Il finale dell’articolo conferma quanto si sospetta leggendo: l’autore è depresso. Pare una parafrasi del testo di “Quanto ti ho amato” di Benigni/Piovani.
Meno male che su queste pagine si parla spesso della necessità di rinnovamento generazionale del PD. Dopo st’articolo, viene il dubbio che il dibattito sia solamente una maniera per continuare a buttarla in caciara e avere la scusa perenne per non afferrare mai il mondo.
A meno che non abbia capito e sia un post sulla fine del mondo nel 2012.
Ammazza, Mi hai steso con questa frase “lo stesso target di trenta-quarantenni moderni e sentimentali che hanno avuto il mondo a portata di mano negli anni scorsi e adesso invecchiano senza averlo afferrato”.
Perche’ e’ proprio cosi’.
ma che questa generazione di 4oenni è come tutte le altre che l’hanno preceduta, e cioè nasce , invecchia, e gli dispiace, e poi muore, no ?
questa tristezza da capello bianco è insopportabile ! fatevi un botox e non se ne parli più !
sembra che la presa d’atto della propria sostanziale insignificanza, che dovrebbe accompagnare qualsiasi maturità, sia insostenibile per i tanti figli dei baby-boomers.

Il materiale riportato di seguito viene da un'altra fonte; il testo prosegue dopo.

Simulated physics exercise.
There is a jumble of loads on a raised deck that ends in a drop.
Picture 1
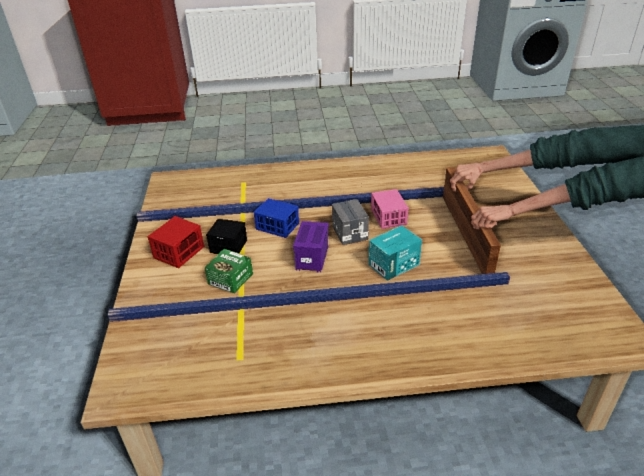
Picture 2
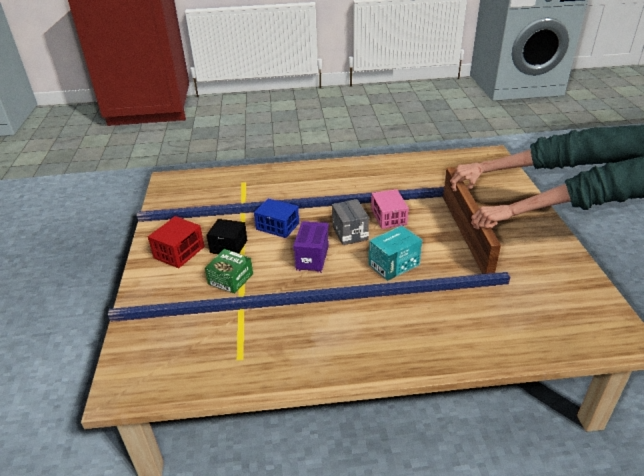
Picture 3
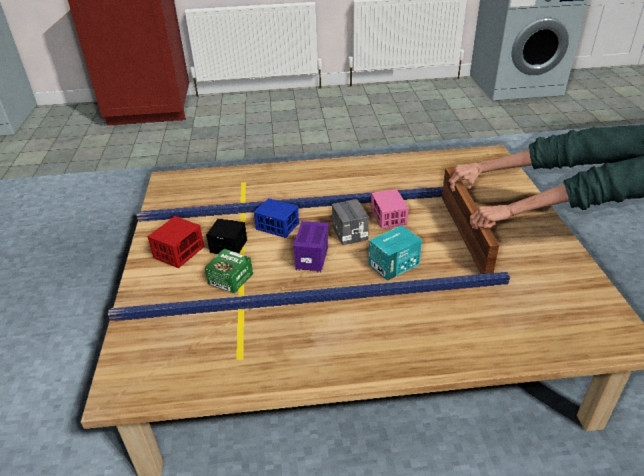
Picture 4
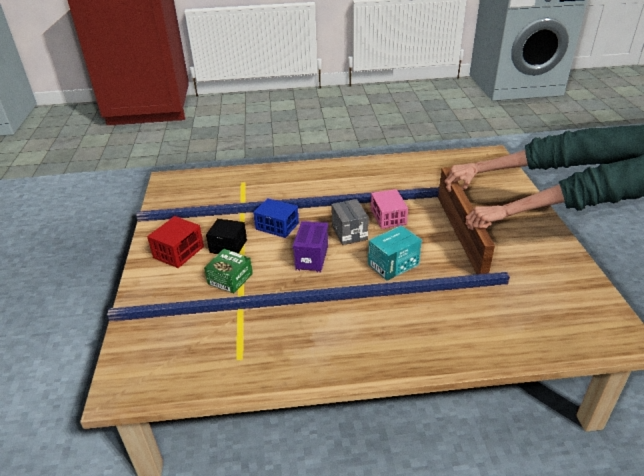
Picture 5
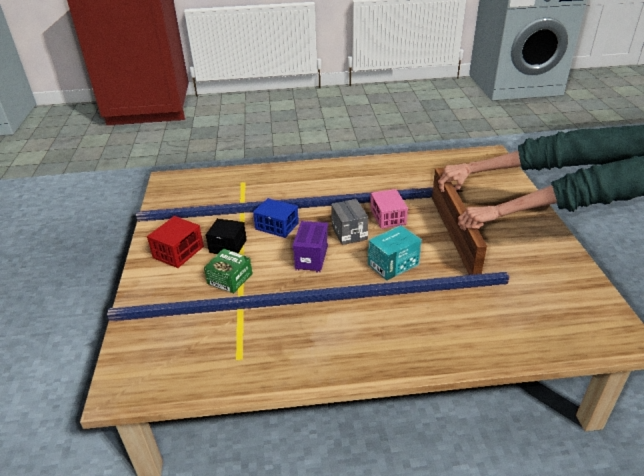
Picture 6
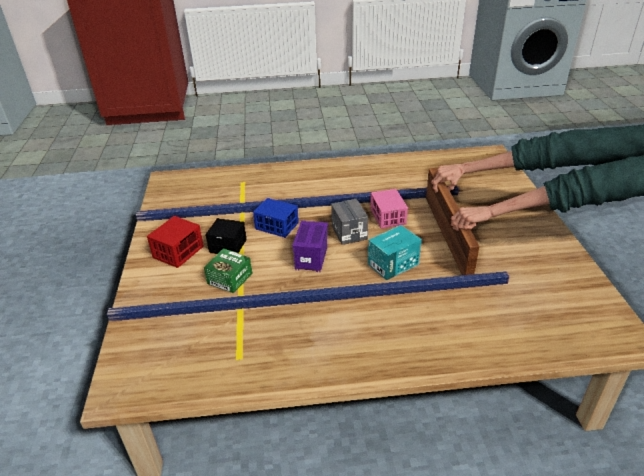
To begin with, two hands hold a wooden plank upright at the right of a table, where crates and boxes in several colours sit between two blue rails. The plank stays almost still at first, then the hands slide it a short way left, while the objects stay in place.
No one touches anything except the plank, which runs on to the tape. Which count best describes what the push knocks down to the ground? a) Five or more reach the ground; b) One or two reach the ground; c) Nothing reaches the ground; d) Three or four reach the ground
(c) Nothing reaches the ground.
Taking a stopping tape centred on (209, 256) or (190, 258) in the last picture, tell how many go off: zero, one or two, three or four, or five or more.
First tape: 1 or 2; second tape: One or two.
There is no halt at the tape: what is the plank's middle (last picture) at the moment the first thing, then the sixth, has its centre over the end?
I'd say close to (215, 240), and after that close to (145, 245).
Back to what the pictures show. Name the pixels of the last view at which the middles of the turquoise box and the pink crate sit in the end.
(218, 263) and (228, 220).
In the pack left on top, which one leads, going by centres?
Red crate.
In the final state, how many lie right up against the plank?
That comes to 3.
Early on, none off yet; red crate at rest near (176, 241); black crate at rest near (227, 237); green box at rest near (228, 271).
A while later, none off yet; red crate at rest near (176, 241); black crate at rest near (227, 237); green box travelled a little near (218, 272).
Finally, the number that fall off is zero.
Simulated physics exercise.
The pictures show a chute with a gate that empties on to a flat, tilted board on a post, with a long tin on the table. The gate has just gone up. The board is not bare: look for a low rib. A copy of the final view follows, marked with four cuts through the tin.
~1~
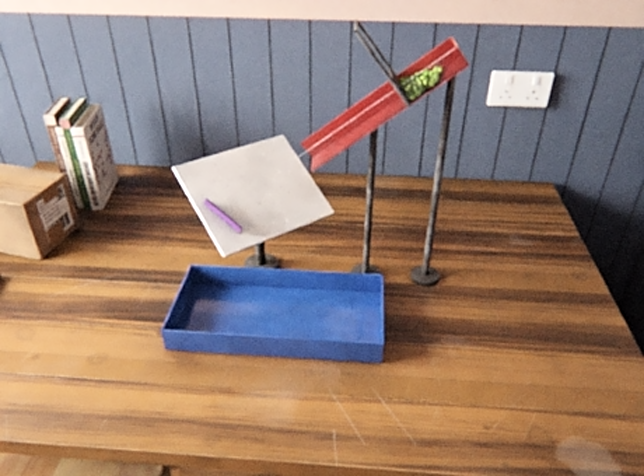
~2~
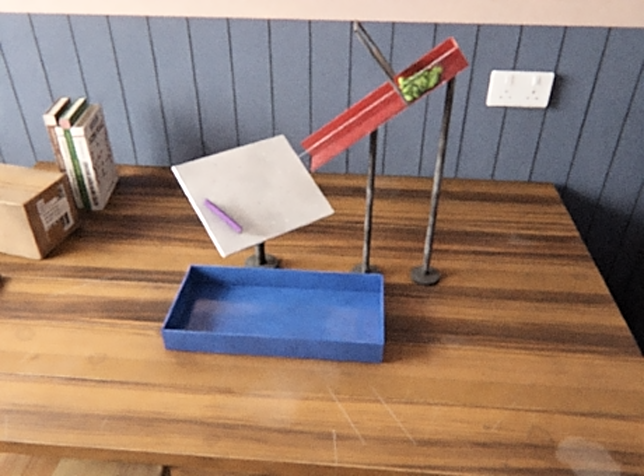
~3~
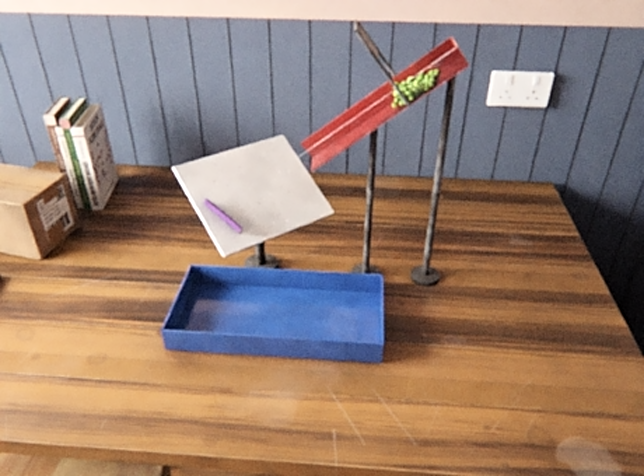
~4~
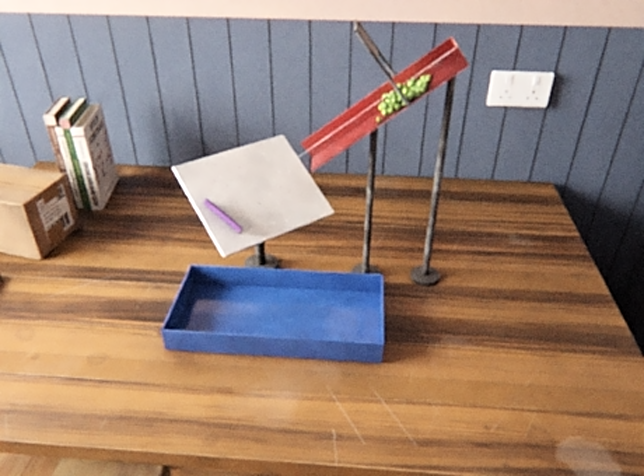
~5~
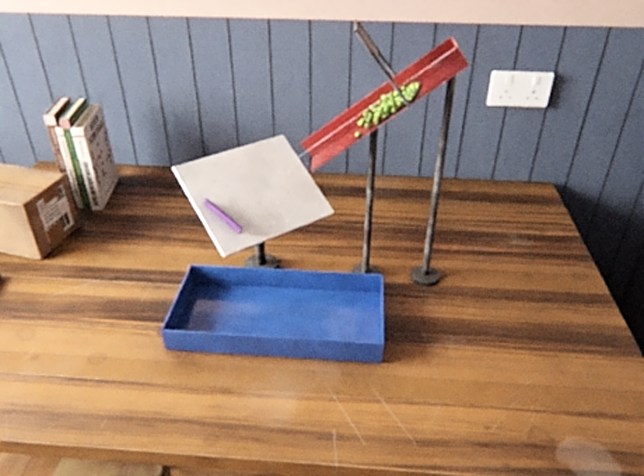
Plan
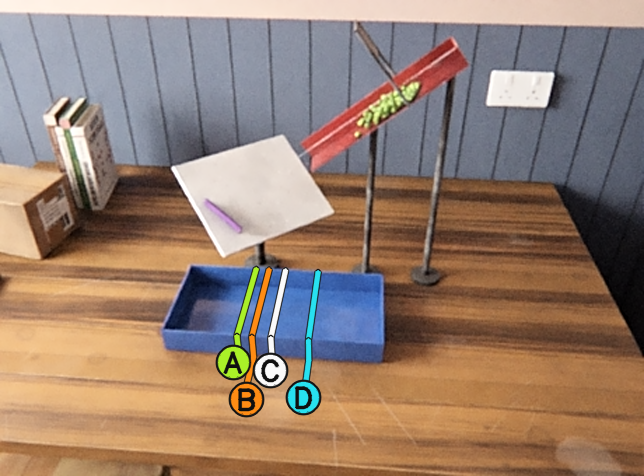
We see green dried peas in a sloping red chute above a tilted pale board with a purple rib and a long, empty blue tin; the peas slide down leftward, spreading along the chute, while everything else stays still.
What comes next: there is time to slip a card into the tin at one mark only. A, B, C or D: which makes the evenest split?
I would pick line C.
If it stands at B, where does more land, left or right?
The right side.
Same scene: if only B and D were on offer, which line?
The answer is B.
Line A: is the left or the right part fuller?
More lands on the right.
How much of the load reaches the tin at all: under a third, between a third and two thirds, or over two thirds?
Over two thirds.
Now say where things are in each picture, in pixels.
In the first picture, load behind the gate at (415, 83), dried peas; lip of the chute at (312, 165), sloping fairly steeply.
In the second picture, middle of the board at (256, 190), tilted fairly steeply; middle of its low edge at (283, 233); of its high edge at (231, 150).
In the third picture, front corners of the tin at (162, 330) and (383, 343), empty; front of the load at (394, 105).
In the fourth picture, middle of the load at (400, 95); its front at (379, 120), about a quarter of the way to the lip; rib from (206, 198) to (242, 228).
In the fifth picture, middle of the load at (390, 106); its front at (358, 134), about half of the way to the lip.
On the marked copy, line A crosses the front rim at (237, 335); line B crosses the front rim at (252, 336); line C crosses the front rim at (270, 337); line D crosses the front rim at (308, 339).
For line A, of what is caught, a small part on the left of the divider, most on the right.
For line B, of what is caught, about a quarter on the left of the divider, most on the right.
For line C, of what is caught, about half on the left of the divider, about half on the right.
For line D, of what is caught, nearly all on the left of the divider, a small part on the right.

In effetti non vedo rivoluzioni a portata di mano, ma decine di amici e conoscenti che perdono contratti dati scontati per anni, professionisti in cassa integrazione, progetti che ci hanno dato da mangiare per anni che vengono cancellati con un colpo di penna, persone che alla fine avevano ripiegato sulla scuola considerandola, tutto sommato, un approdo sicuro e che non lavorano per mesi, sperando in gravidanze inaspettate e fratture improvvise, non so per voi, per me è un trauma.
@Barbara P: ecco, Barbara P, sai qual e’ il problema? “Ripiegare sulla scuola”, come scrivi tu. Che orrore! Uno non dovrebbe ripiegare sulla scuola perche’ e’ un approdo sicuro: la scuola dovrebbe essere una passione, una missione. Questo è il trauma. Pensa che crescita in una classe guidata da un insegnante che… ha ripiegato sulla scuola.